小型衛星を活用して迅速に開発 アカデミア主導の「TFチーム」案
第3の案は「今後の宇宙開発体制のあり方に関するタスクフォース会合」 リモートセンシング分科会幹事会(以下、TFチーム)が提案する、小型光学衛星・中型光学衛星・LiDAR衛星を組み合わせたコンステレーション案だ。タスクフォースとは、東京大学の六川修一教授、岩崎晃教授、中須賀真一教授らを発起人として、衛星リモートセンシングに関わる研究者が「衛星地球観測と社会とのインタフェースを担い、実用化への道筋をつける」ことなどを目的に設置したコミュニティで、アカデミア中心のチームだ。

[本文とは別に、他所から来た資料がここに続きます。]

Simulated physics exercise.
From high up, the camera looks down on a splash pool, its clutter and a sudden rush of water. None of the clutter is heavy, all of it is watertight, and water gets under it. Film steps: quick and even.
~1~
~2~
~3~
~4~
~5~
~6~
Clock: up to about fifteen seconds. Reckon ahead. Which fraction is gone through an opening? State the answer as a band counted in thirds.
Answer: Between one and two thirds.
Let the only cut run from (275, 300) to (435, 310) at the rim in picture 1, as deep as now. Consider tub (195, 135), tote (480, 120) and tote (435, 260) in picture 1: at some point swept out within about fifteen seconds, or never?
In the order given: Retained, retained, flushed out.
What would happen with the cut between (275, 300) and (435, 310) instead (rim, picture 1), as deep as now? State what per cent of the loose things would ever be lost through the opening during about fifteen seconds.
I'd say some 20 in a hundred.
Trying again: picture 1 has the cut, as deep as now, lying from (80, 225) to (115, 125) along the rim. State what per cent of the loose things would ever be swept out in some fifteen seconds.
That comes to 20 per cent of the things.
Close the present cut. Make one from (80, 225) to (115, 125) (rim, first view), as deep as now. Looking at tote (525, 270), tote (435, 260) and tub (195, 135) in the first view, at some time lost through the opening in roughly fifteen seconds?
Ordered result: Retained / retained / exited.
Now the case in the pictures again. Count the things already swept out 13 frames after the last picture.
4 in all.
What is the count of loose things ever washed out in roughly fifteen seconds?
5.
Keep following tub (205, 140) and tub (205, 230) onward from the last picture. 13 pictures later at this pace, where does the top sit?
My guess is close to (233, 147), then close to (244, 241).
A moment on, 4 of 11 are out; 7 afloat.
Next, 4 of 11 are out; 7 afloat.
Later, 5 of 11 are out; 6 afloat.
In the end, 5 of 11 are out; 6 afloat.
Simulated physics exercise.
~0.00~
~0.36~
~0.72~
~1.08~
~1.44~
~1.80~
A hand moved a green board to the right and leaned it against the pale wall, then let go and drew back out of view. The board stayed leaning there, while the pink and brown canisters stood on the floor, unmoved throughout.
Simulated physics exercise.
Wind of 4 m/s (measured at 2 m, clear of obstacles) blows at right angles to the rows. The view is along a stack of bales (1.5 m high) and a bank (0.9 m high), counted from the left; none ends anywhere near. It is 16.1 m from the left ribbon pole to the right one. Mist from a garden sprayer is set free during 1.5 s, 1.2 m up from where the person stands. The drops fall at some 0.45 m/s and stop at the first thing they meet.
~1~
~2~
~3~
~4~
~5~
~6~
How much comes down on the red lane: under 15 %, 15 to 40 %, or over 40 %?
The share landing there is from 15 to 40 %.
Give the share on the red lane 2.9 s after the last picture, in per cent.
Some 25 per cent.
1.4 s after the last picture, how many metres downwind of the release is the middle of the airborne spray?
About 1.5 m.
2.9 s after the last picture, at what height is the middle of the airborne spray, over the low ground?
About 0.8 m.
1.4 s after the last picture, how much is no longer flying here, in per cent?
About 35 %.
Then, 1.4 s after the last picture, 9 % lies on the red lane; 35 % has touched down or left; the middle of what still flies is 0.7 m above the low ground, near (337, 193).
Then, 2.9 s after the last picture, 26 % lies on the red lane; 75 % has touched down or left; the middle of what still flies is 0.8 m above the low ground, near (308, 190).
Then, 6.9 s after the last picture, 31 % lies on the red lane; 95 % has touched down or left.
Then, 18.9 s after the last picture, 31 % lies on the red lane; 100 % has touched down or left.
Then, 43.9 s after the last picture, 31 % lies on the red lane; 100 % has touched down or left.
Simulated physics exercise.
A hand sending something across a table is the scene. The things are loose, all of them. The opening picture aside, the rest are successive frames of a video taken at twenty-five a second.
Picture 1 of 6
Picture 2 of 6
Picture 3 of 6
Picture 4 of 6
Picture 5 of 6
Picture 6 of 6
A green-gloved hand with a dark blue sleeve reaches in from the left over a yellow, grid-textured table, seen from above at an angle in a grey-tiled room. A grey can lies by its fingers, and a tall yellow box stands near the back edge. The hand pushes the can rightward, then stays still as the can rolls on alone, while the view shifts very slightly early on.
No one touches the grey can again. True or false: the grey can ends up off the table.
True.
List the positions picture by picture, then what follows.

衛星地球観測の研究に長く関わり、JAXAの地球観測衛星開発やデータ利用を長く続けてきたTFチームの提案では、小型衛星を取り入れることで開発スピードが最も高速になっている。10機の小型光学衛星を、分解能80cmの衛星から段階的に開発し、2026年には運用・データ提供を開始する。2028年以降に運用を開始する第2世代の衛星では分解能を40cmまで向上させ、また中型光学衛星とLiDAR衛星の組み合わせは2029年以降に運用が始まるというプランだ。
ただしTFチームの案では、衛星開発を担う主体が提案されていない。宇宙開発利用部会の報告では、開発者選定は今後行っていく方向だという。
「TFチーム」 プロジェクト概要
- システム構成:中型光学イメージャ×4機、小型光学イメージャ×10機、小型ライダ衛星×1機(※オプションとして、イメージャ+LiDARを1機の中型衛星とする案)
- 観測幅:約100km
- 分解能:40cm~80cm
- 観測バンド:6バンド
- 打ち上げ時期:2026年度から段階的に
- 官民分担:(官)中型×4機、小型LiDAR×1機、(民)小型光学イメージャ×10機
2024年の衛星開発開始に向け議論が急がれる
3案を比較すると、ALOS-3を再生することでこれまで日本の衛星地球観測を見据えて準備されていた下地をそのまま活かし、利用の予見可能性を高める方向か、または思い切って分解能向上とLiDARによる高さ方向の精度向上を取り入れ、スピード開発で空白期間を短縮する案の、2つの方向性だと思える。JAXA 第一宇宙技術部門 地球観測統括の平林毅氏によれば、3案を1本に絞り込むのではなく分解して合流させる可能性もあるといい、方向性が近いNTTDチーム案とTFチーム案がまとまる可能性もあるのではないだろうか。
いずれにせよ、2024年度に衛星の開発開始となれば2023年9月ごろまでには方向性が絞り込まれている必要がある。夏にかけて引き続き議論が続けられる予定となっており、その進展は追って報告したい。